Should I Always Lay Up

    Every now and then, we’re forced to invoke the most dreaded word in golf: shank.

    Much as we’d love to pretend otherwise, shanks happen. They’re as inevitable as death and taxes – and arguably the worst of the three. A shank occurs when the ball is struck between the hosel and face of the club, usually an iron or wedge, and rockets away at a nearly 90° angle to the target line.

    Not good. Not good at all.

    OK, so now that we’ve got them out in the open, we might as well deal with the shanks head-on. That means examining their root cause, a swing flaw called “laying off the club.”

    The term describes a position at the top of the backswing where the golfer’s club points well left of the target (assuming he’s right-handed). Unless the golfer can compensate for this position on the downswing, the club approaches the ball from a severe inside-to-out angle. When the golfer is unable to rotate the clubface on time, the hosel reaches the ball first and a shank ensues.

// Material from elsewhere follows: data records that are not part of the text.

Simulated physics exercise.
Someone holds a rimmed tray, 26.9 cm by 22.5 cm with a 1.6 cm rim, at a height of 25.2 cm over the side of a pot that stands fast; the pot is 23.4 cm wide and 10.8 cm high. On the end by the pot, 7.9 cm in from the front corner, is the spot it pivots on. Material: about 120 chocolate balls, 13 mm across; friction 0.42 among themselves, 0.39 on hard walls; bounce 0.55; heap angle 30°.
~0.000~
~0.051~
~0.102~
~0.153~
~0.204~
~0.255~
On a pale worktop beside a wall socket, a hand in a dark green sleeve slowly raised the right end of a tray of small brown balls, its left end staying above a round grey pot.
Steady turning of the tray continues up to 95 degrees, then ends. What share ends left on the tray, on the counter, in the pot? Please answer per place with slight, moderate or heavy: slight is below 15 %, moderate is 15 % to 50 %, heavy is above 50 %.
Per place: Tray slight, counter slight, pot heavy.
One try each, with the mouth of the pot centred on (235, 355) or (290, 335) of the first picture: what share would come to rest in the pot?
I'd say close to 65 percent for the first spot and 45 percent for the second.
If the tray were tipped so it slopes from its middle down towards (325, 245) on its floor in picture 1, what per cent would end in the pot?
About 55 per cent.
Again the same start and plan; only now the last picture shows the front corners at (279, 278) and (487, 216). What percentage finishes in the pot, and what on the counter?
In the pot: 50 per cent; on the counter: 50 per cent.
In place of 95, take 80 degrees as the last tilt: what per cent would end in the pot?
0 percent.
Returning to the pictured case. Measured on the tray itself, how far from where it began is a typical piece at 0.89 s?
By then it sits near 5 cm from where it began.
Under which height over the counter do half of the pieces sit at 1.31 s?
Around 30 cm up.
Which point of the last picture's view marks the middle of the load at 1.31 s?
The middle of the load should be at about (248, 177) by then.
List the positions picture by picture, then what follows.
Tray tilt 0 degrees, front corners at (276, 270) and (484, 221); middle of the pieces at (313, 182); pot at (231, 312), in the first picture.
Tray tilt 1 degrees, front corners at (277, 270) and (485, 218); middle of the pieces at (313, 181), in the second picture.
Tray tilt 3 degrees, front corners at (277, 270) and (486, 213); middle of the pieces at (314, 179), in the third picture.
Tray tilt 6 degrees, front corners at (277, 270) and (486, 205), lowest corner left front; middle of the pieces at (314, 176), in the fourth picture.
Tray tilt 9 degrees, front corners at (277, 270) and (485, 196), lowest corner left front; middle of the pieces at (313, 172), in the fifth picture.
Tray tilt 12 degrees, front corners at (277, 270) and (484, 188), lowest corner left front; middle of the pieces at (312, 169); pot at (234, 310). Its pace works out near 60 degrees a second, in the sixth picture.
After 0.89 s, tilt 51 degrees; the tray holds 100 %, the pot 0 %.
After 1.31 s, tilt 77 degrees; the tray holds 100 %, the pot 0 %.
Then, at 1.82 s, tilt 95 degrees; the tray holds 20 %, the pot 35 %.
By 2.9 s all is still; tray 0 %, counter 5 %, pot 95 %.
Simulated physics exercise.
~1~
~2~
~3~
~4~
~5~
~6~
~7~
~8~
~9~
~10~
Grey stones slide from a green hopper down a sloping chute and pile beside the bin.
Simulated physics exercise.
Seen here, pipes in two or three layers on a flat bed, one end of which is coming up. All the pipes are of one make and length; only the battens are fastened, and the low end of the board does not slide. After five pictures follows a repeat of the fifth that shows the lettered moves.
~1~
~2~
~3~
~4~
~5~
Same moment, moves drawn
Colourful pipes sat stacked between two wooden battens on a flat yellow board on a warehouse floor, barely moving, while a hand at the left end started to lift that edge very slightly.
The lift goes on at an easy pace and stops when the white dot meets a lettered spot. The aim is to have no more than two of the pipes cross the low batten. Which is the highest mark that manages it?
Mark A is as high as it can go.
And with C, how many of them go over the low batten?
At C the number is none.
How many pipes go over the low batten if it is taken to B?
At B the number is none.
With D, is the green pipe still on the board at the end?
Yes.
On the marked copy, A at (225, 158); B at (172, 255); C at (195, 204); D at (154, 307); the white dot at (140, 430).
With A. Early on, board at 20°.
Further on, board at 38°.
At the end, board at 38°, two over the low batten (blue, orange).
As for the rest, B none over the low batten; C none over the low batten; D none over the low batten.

    Now that you know the definition and dangers of laying off the club, it’s time for a little good news: It’s a fairly easy problem to fix. Usually, a laid-off club results from a takeaway that’s too far inside the target line. This creates an extremely flat (horizontal) swing plane and, ultimately, a shank.

    Here’s a practice drill that’ll help you correct a laid-off backswing:

  • Place a headcover, range ball basket or similar object on the ground about 6” – 10” behind the ball, and a few inches inside the target line.
  • Make a slow half-swing, taking the club back straight down the target line so that you miss the headcover.
  • Stop when you reach the top, and look up to gauge where the club is pointed. Ideally, it will be parallel to the target line, although slightly left or right is OK. Practice with your left side to a mirror to get a better look at your position.
  • Try several more half-swings to gain a feel for the proper takeaway. Then graduate to hitting shots. Once you’re striking them solidly and shank-free, remove the headcover and repeat the same backswing.
  • The drill is designed to ingrain a more upright (vertical) swing plane and get your club approaching the ball at a shallower angle. Achieve this and you’ll bury the shanks for good.